Before District 9, Earth took in the Newcomers, and as they attempted to fit into our society, despite racism, prejudice, and simple confusion in customs, a pair of cops, one human, one newcomer, try to work together.
This one is the next stop in the Sci-Fi Chronicles as I spend some more time with James Cameron, who had his hand in an earlier version of the script. The film’s final screenplay is credited to Rockne S. O’Bannon, a much-loved name in sci-fi (Farscape!!).
After years of segregation, The Newcomers are slowly being integrated with the rest of the world, and humanity must deal with sharing their planet. Not easy for everyone, and less so for Sykes (James Caan) a cop who has just been paired up with Newcomer, Samuel ‘George’ Francisco (Mandy Patinkin).
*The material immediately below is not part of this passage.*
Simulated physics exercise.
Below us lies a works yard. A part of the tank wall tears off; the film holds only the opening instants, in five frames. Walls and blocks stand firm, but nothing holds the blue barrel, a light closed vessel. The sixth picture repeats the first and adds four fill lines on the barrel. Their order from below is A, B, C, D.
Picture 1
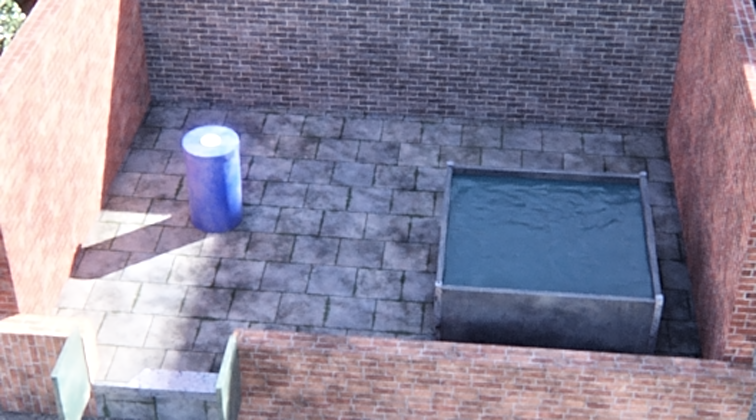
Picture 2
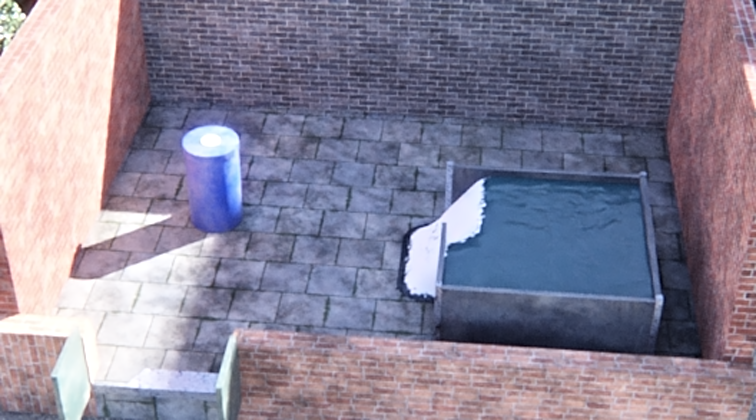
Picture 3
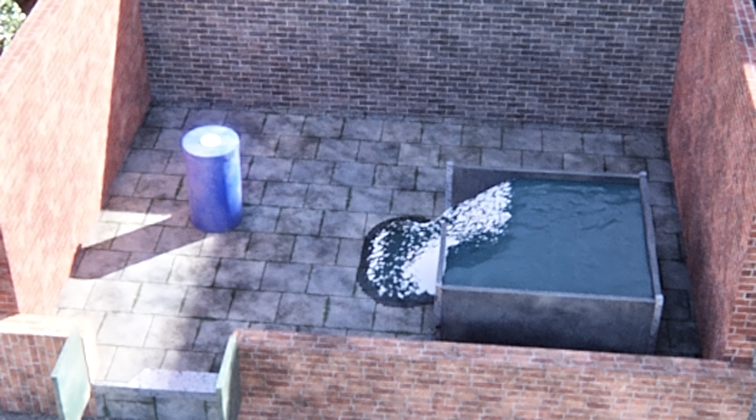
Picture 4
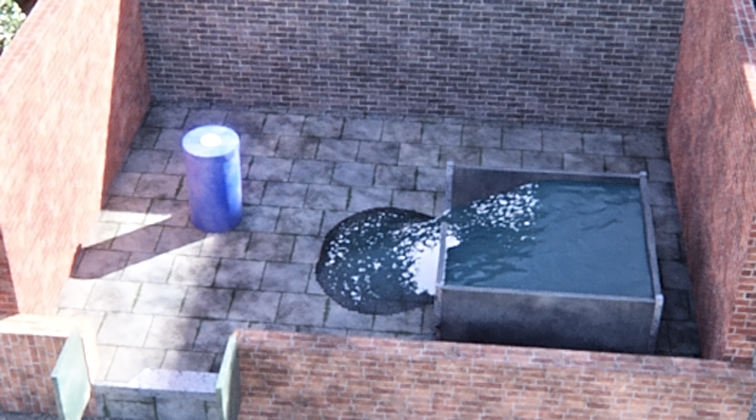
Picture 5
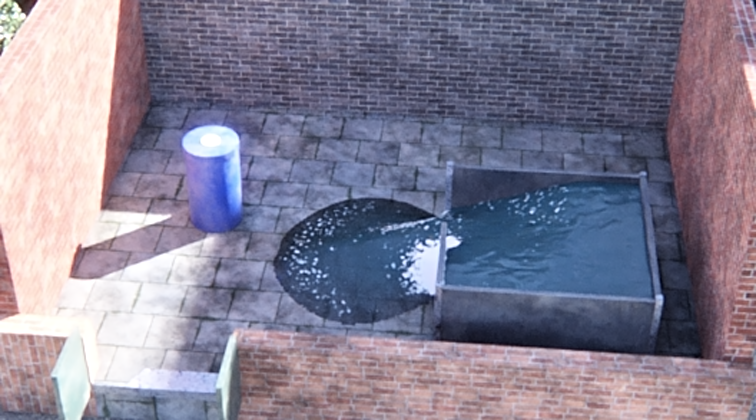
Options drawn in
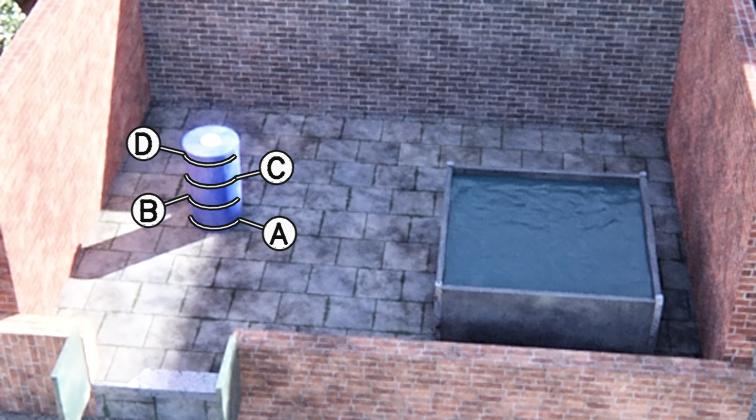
A square, dark-walled tank full of blue-green water stands on the right of a paved works yard, seen from above between brick walls. A blue barrel stands upright on the left, with an open pale green gate at the lower left. White, foaming water pours from the tank's left side and spreads leftward across the paving in a widening dark, rounded pool, while the barrel and camera stay still.
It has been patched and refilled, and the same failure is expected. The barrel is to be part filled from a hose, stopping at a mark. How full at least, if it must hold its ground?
That is mark C.
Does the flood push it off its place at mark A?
Yes, it does.
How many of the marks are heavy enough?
Two of them.
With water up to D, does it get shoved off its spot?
No, that is safe.
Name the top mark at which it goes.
B.
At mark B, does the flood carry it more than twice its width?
No, it does not.
On the marked copy, A at (211, 228); B at (209, 207); C at (207, 186); D at (205, 165); from the bottom up A, B, C, D.
With A, it is pushed about twice its own width away.
With B, it is pushed about half its own width away.
With C, it does not move.
With D, it does not move.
There is a political undertone to the film that is still relevant today, as we deal with racism, and refugees. Interwoven around it is a case that pulls Sykes and Francisco into a wary trust, and a revelation about the Newcomers.
The film is gritty, dirty, and tautly paced, and I found myself really enjoying it (I hadn’t seen it in years).
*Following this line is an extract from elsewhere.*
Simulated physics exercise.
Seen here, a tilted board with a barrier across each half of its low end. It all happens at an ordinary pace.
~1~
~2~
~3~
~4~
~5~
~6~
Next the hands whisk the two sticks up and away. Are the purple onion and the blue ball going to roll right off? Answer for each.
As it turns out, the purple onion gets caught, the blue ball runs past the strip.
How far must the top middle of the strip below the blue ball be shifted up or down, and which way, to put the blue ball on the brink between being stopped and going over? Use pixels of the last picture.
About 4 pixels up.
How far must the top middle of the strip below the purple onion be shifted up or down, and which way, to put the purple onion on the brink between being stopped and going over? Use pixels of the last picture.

Sykes is fairly racist from the get-go with the aliens, but when his partner is killed in a shootout, you can bet he won’t be happy to be assigned George as his new partner. As they dig deeper they find a drug that the Newcomers are using and as they begin to tug at threads they discover a trail leading to the alien, William Harcourt (Terence Stamp).
As Sykes learns the Newcomer secrets he realises that not everything is as humanity has believed, and that there is a dark undercurrent at work amongst the aliens that threatens them, and by extension the humans they now share the planet with.
There is very much a buddy-cop feel to the movie, obviously with a sci-fi twist, but the political themes running under it are very familiar, and are troubling in their resemblance to the modern world.
Terence Stamp, sadly, doesn’t get a lot of screen time in the film, so he isn’t much more than a stereotype of a white collar villain (even if he is an alien).
I quite enjoyed revisiting this one, and you can see a lot of O’Bannon’s future projects here in this one film. The downside to this film is that it barely runs an hour and a half and occasionally feels disjointed because it was trimmed down, excessively from a longer runtime – and that’s too bad, I think a longer film may have added some more depth to the film and highlighted the refugee and immigrant storylines a little better.